If, as the authors of the documents wish, the nation-state is abolished, the Zionist state, the refuge for the Jewish refugees, will be transformed into another minority community. The establishment of a Palestinian state will form the state of the Palestinian nation on the eastern part of the Land of Israel, and the binational state of Jews and Palestinians will form its western part.

According to the model of the documents' authors, those settlers, the ones who reject the right of the secular-democratic state to rule, are also entitled to demand the recognition of their existence as a separate collective. And thus, there will be four states for four peoples, like that found in the Bosnian model.

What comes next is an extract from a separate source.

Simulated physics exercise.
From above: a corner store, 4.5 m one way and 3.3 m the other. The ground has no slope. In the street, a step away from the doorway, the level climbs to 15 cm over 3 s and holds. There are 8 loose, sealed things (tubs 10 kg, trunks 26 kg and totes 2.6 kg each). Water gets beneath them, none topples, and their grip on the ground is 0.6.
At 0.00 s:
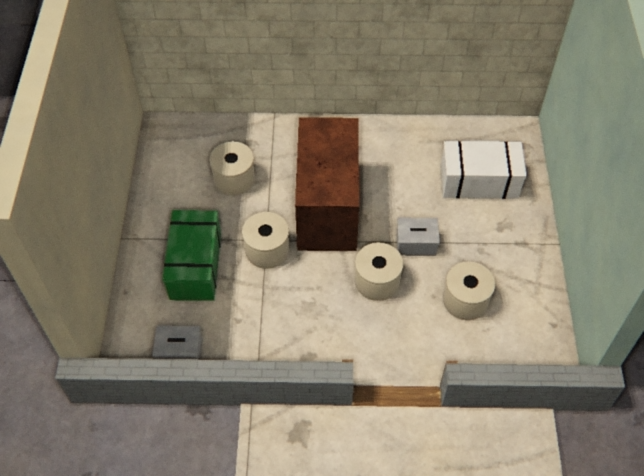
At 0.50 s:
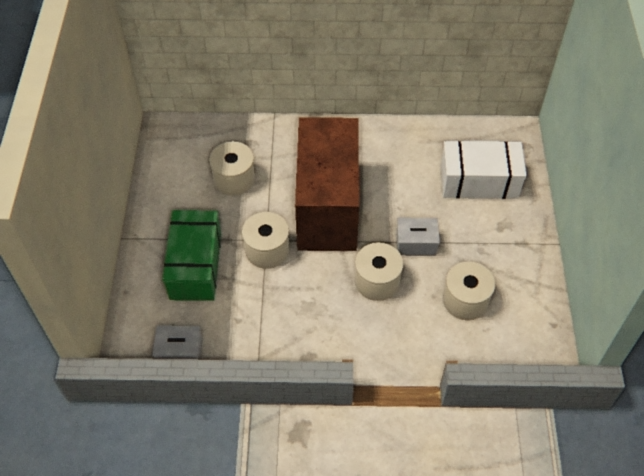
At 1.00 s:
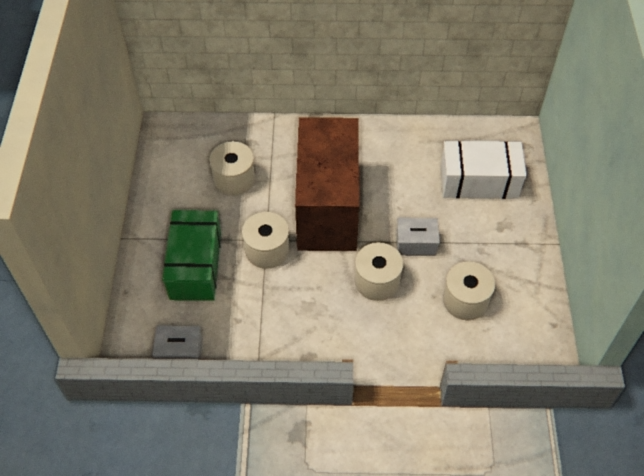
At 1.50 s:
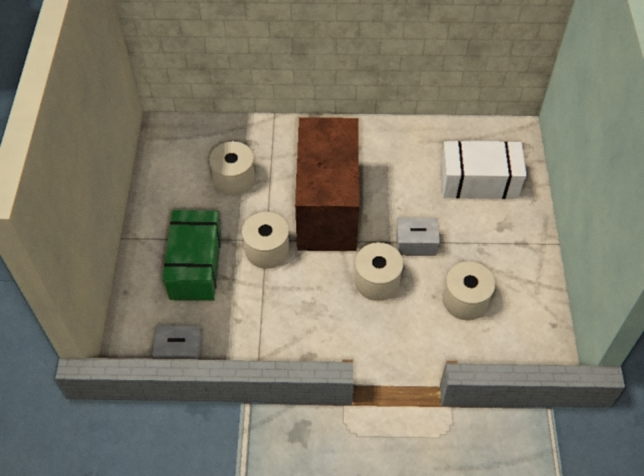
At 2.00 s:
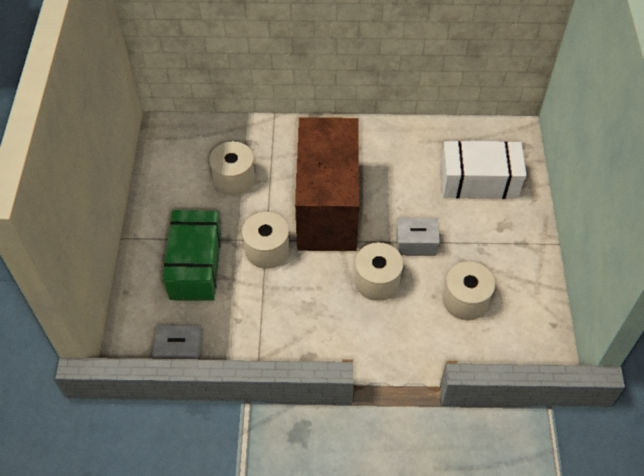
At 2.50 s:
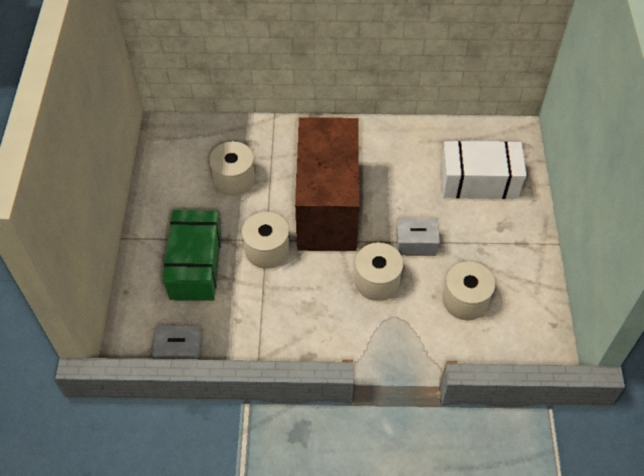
Water creeps over the grey street and pale path toward the doorway of a small walled room with no roof, seen from high above its front. A green trunk and grey tote sit at left, a tall rust-brown block in the middle, a white trunk at right, with four cream drums and another grey tote between. The water crosses the sill and spreads slightly inside, while the objects and camera stay still.
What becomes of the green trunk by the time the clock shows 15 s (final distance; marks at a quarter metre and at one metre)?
The green trunk barely shifts.
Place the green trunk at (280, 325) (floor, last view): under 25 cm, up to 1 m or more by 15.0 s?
It stays put.
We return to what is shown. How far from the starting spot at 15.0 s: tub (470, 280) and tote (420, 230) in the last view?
In that order: 30 cm, 300 cm.
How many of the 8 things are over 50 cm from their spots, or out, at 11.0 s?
3 of them.
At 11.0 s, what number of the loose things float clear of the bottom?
I count 3.
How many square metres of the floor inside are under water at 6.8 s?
Some 10.0 m2.
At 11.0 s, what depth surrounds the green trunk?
Roughly 3 cm.
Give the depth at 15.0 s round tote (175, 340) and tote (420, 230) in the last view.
About 7 and 8 cm.
After 3.5 s the green trunk is near (191, 244), 0.0 m from its start, aground; 0 afloat.
After 6.8 s the green trunk is near (191, 244), 0.0 m from its start, aground; 1 afloat.
After 11.0 s the green trunk is near (191, 244), 0.0 m from its start, aground; 3 afloat.
After 15.0 s the green trunk is near (191, 244), 0.0 m from its start, aground; 7 afloat.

The authors of the documents knew they would stir up a ruckus. They want discourse, and discourse is indeed vital. Pessimists have been talking of this for years, that the hurt and oppressed Arab community will wake up and rise. In view of the difficulties described in the documents, we can be impressed by the fact that the uprising is expressed on the conceptual-verbal level and not on the physical.

Israel cannot accept the demand they pose because it would mean relinquishing our home. But it must discuss seriously the civil demand. Either way, there should be no extremist responses and these documents should not be transformed into an opportunity on which the Lieberman worldview can base its future strength.